Sunday, January 13, 2008

Data Dashboard useful in managing traffic flows

Data Dashboards


Frequently, those of us who work on the Citizens and Performance section of receive emails from project directors around the country telling us about projects relevant to the topic of citizen involvement in performance management.

Recently, we were contacted by Steve Gorcester, director of the Washington Transportation Improvement Board. After reading Jonathan Walter's October 2007 article, "Visual Effects," which describes the use of data dashboards by some public agencies, Gorcester told us more about that subject and how WTIB uses them.

Here is what we learned:

The Washington Transportation Improvement Board is a special-purpose government agency, not part of the state department of transportation, that gives grants to local governments to fund transportation projects. It serves all cities from Seattle to the smallest towns. The board's revenue is derived from the state gasoline tax.

The WTIB's data dashboard is a critical aspect of program management for the agency, used for all of its ongoing programs.
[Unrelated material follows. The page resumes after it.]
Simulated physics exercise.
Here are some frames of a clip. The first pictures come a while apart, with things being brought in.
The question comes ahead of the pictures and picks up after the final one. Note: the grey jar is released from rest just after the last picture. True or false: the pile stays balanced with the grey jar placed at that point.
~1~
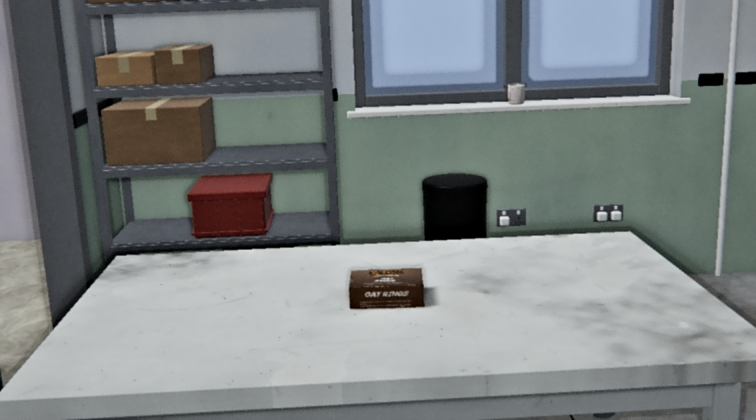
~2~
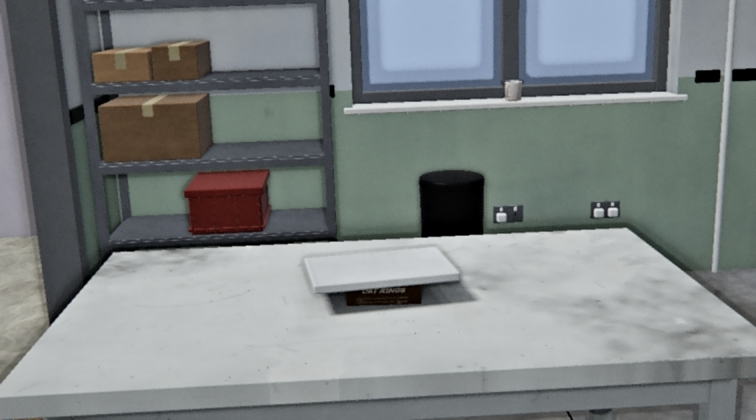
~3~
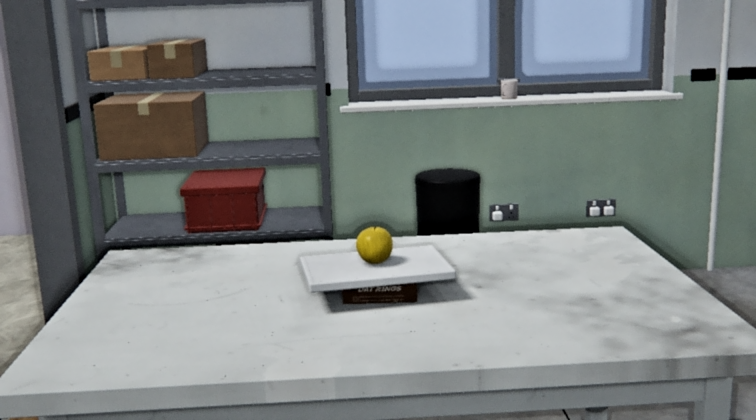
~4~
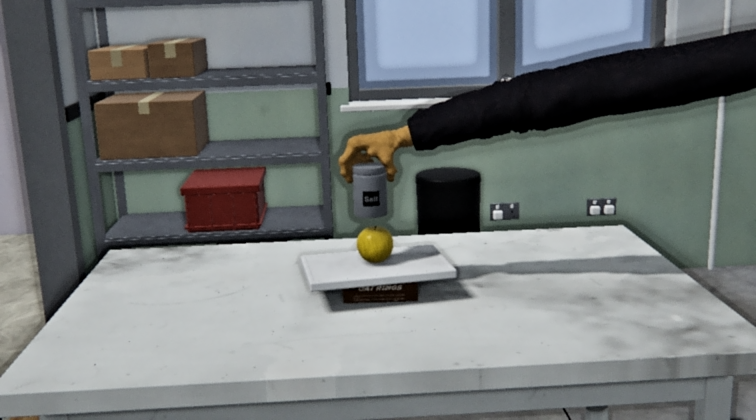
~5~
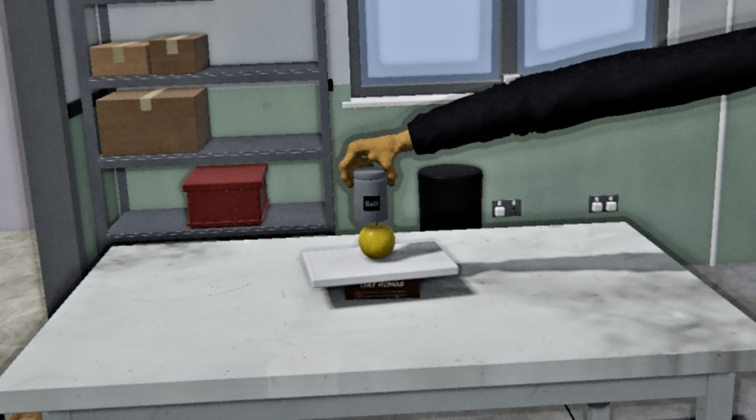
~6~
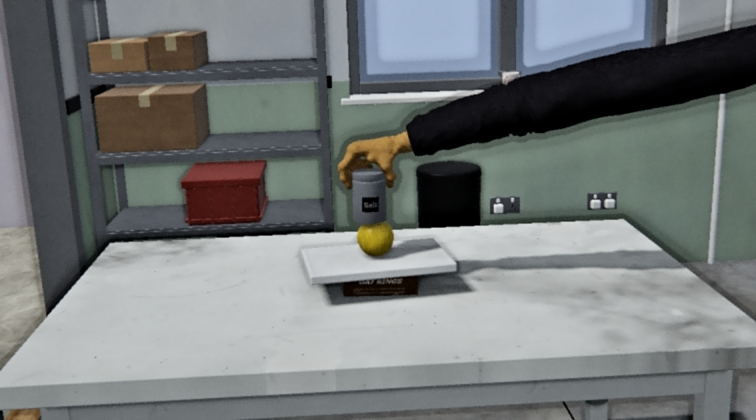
False.
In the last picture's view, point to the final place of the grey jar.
End position in the final view: Approximately (186, 282).
Then, 0.50 s after the last picture, grey jar now fallen.
Then, 0.70 s after the last picture, things are still on the move.
Then, 1.20 s after the last picture, as before.
At rest, fallen, grey jar; the other 3 in place. Seen from the same camera at the end, grey jar near (186, 282). The pile gives way.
It has enabled the agency to turn around its performance since the day, seven years ago, that WTIB was told by the legislature that it would receive no further funding until its management was improved and its backlog cleared up.

Taking its cue from the private sector, WTIB developed and built its dashboard project completely in house at a cost of $40,000. It came on line in 2004, and has since been expanded through the use of Google maps, which give employees aerial and street-level views of ongoing projects. It is used to monitor road conditions, allowing the color coding of roads or projects, so staff are alerted to those most in need of help.

The system is updated immediately from field reports. Each dashboard page has indicator lights -- red, yellow, green -- that denote the state of the entire system at a given time. If, for example, a project goes over budget, a red light goes on to alert WTIB staff to the problem -- all in real time.

Thanks to the dashboard, legislators, WTIB managers and employees, and officials in the towns and cities with WTIB programs are well informed. Not surprisingly, the state auditor has described WTIB's dashboard as the best example of performance measurement in state government.

And yes, since instituting the dashboard system, the backlog is gone, projects are managed better and completed as planned. Since 2005, WTIB has been funded by the legislature on an ongoing basis. Soon the public will be able to avail itself of this information as well: WTIB is currently working on a public interface, which they expect to be available in one or two months.